Understanding Fintech and its Expanding Horizons
Technology has always played a key role in the financial sector. Coming from the combination of the words “financial technology,” Fintech is a term used to describe new technology that seeks to improve and automate the delivery and use of financial services. In a broad view, the term “financial technology” is a catch-all term referring to software, mobile applications, and other technologies created to improve and automate traditional forms of finance for businesses and consumers alike.
Fintech Companies
“Fintech companies” are firms that use technology to modify, enhance, or automate financial services for their businesses or consumers, while competing with traditional financial methods in the delivery of financial services.
Fintech-companies, businesses, and consumers utilize financial technology to better manage their financial operations, processes, and lives through the use of specialized software and algorithms that are used on computers and digital platforms.
Evolution of Fintech 1. Beginning with infrastructure
The period between 1886-1967 can be identified as an era when the avenue of financial globalization was first idealized. Starting with technologies such as the telegraph as well as railroads and steamships, the innovations of that time allowed for the first time rapid transmission of financial information across borders. The key events on this timeline also includes the world’s first transatlantic cable (1866) and Fedwire in the USA (1918), the first electronic fund transfer system, which relied on now-archaic technologies such as the telegraph and Morse code. Credit cards came to light in the 1950s bringing ease the burden of carrying cash.
2. Towards digitalization
After the 1960’s towards the early 2000’s, Fintech marked the approach to a modern period by its shift from analog to digital predominantly led by traditional financial institutions.

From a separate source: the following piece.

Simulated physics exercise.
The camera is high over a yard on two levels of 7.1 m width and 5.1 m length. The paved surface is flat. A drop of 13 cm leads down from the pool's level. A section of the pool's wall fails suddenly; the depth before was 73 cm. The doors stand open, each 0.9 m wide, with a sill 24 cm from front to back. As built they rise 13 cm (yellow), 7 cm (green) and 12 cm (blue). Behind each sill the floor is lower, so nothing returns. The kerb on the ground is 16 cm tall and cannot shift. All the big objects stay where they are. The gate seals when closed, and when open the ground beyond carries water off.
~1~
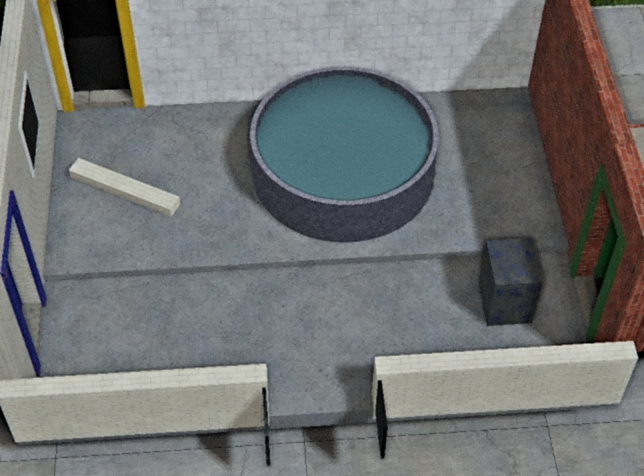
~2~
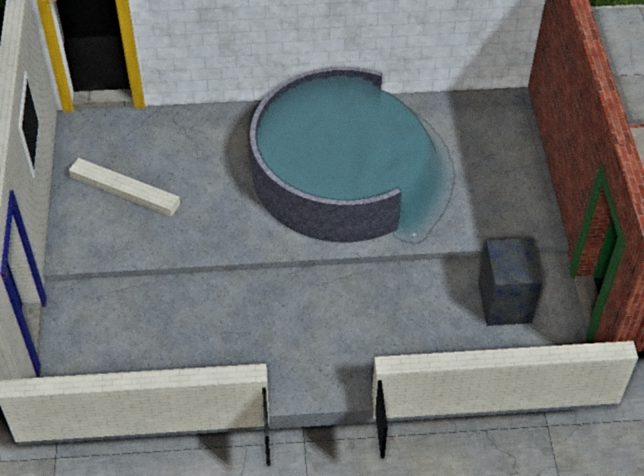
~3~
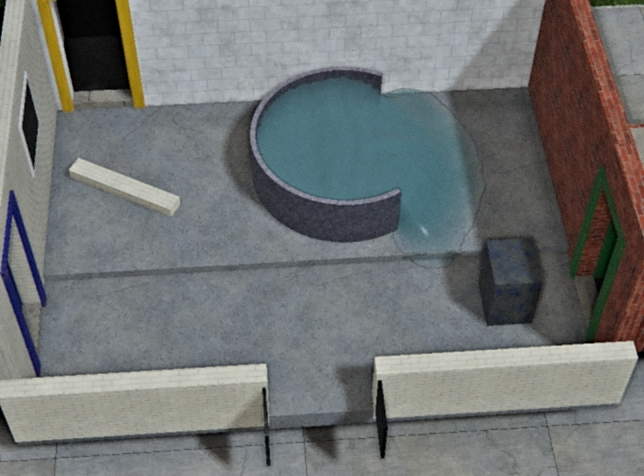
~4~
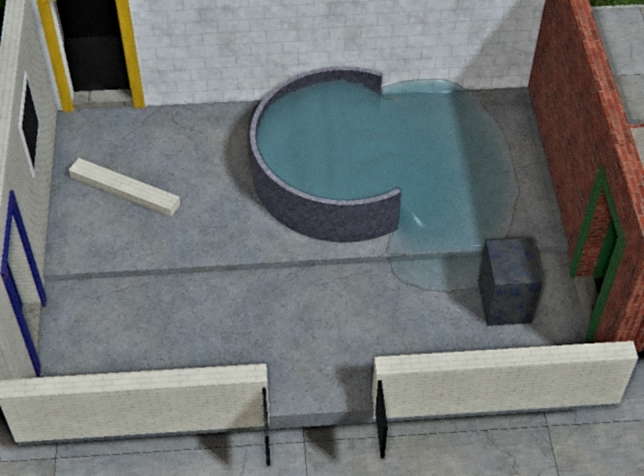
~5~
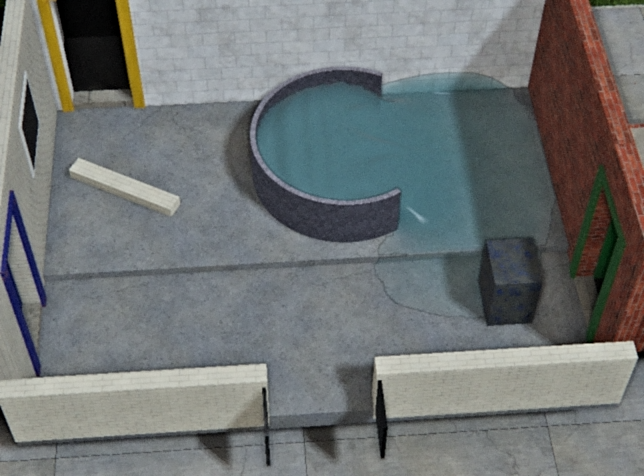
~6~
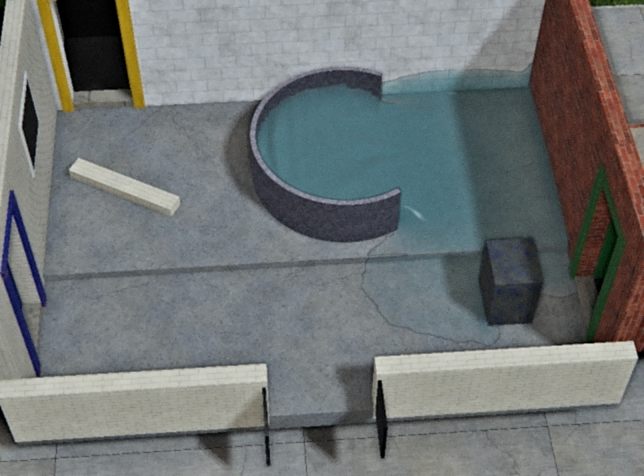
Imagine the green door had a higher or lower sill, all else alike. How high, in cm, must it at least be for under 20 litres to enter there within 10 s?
Some 25 cm above the ground.
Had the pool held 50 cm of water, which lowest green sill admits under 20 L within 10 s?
Some 16 cm.
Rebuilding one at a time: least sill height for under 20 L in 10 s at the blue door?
About 20 cm at blue.
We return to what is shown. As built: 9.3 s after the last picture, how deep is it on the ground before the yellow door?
Roughly 3.0 cm deep.
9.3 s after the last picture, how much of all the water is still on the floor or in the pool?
Roughly 80 in a hundred.
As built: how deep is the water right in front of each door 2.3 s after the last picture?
In cm: Yellow 0, green 19, blue 0.
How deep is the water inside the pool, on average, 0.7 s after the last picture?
Roughly 36 cm on average.
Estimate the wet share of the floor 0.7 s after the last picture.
Some 30 per cent of it.
Then, 0.7 s after the last picture water covers 30 % of the floor, deepest (56 cm) near (545, 169); 16 cm at the green door, 19 litres in over its 7 cm sill.
Then, 2.3 s after the last picture water covers 45 % of the floor, deepest (44 cm) near (586, 342); 19 cm at the green door, 101 litres in over its 7 cm sill.
Then, 9.3 s after the last picture water covers 95 % of the floor, deepest (18 cm) near (46, 284); 11 cm at the green door, 317 litres in over its 7 cm sill.
At the green door as built, the water peaked near 23 cm, 2.7 s after the last picture.
With a sill of 21.5 cm, 40 litres would have come in within the 10 s; with 29 cm, 6 litres. So under 20 litres takes about 25 cm.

The period marked the launch of the first handheld calculator, the first ATM, world’s 1st digital stock exchange, which marks the beginning of how the financial markets operate today. In 1973, SWIFT (Society for Worldwide Interbank Financial Telecommunications) was established and to the present day is the first and the most commonly used communication protocol between financial institutions facilitating the large volume of cross border payments.

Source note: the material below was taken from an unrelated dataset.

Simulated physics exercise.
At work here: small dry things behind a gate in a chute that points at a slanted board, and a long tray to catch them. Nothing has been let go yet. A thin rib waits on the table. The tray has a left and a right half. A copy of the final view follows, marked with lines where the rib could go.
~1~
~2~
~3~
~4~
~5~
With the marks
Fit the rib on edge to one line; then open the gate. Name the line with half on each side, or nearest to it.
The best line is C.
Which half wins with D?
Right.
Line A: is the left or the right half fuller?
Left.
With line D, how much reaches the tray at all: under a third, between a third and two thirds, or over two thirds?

With the rise of internet and e-commerce business models,banks in the world began to use computers, leading to ‘Online banking’ to flourish in the 1990’s. Online banking was observed bringing a major shift in how people perceived money and their relationship with financial institutions.
The world being introduced to online banking, which flourished in the 1990s with the Internet and e-commerce business models.

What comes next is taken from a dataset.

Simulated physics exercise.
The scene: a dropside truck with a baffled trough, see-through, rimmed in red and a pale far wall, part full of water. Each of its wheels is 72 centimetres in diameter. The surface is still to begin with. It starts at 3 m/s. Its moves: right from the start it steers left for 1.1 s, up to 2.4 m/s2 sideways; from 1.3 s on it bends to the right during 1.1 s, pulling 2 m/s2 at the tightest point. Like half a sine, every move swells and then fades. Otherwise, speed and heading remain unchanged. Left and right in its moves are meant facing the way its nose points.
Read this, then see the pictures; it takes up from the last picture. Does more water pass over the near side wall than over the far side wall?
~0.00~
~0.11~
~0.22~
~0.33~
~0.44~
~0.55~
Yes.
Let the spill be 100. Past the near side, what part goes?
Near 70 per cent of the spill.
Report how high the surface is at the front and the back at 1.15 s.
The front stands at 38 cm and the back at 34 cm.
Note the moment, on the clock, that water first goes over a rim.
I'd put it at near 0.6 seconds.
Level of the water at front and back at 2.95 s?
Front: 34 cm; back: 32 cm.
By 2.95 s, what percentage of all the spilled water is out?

By the beginning of the 21st century, banks’ internal processes, interactions with outsiders and retail customers had become fully digitized. But this era ended with the Global Financial Crisis in 2008.
3. About start-ups
A startup or start-up is a company or project undertaken by an entrepreneur to seek, develop, and validate a scalable business model. With the Global Financial Crisis leaving many financial professionals out of work, the era marked the emergence of new players, particularly fintech startups, alongside the already existing ones (banks).
An important factor that shaped these smart ups and thereby the entire Fintech industry is the mass-market infiltration of smartphones that enabled internet access for millions of people across the globe.
Smartphones today have also become the primary means by which people access the internet to use different financial services.
In today’s world digital banking, with improvements in fintech technology is now primarily focused on consumer behavior and how they access the internet in the developing world.
4. A trend towards ‘disruptive technology’
Disruptive technology, in business, refers to an innovation that has the potential to replace existing technologies and systems.
Such technology can drastically change market behavior, operations, and social or economic norms, which is why they are disruptive. Smartphones for example can be identified as a disruptive technology.
In the Fintech industry Blockchain technologies and open banking can be seen in continuing to drive the innovation of the future of financial services. Neobanks are gamechangers here. Neobanks, sometimes referred to as “challenger banks,” are fintech firms that offer apps, software and other technologies to streamline mobile and online banking. These fintechs generally specialize in particular financial products, like checking and savings accounts. These firms are challenging the pricing and complexity of traditional banks, while earning customers’ trust through simplified, digital-only experiences and low-to-no fees.
Further, adding to the trend of disruptive technology are avenues such as,
■ Machine Learning, which is transforming the way people interact with banks and insurance companies, receiving bespoke offers, support along with security applications.
■ A new wave of integrated payment providers, with platforms that can offer payments as an additional strand to an already comprehensive business management system.
And lately,
3.Mainstream use cases for NFTS- “NFT” stands for nonfungible token. An NFT is a unique non-fungible digital asset/token that cannot be directly replaced by another digital asset.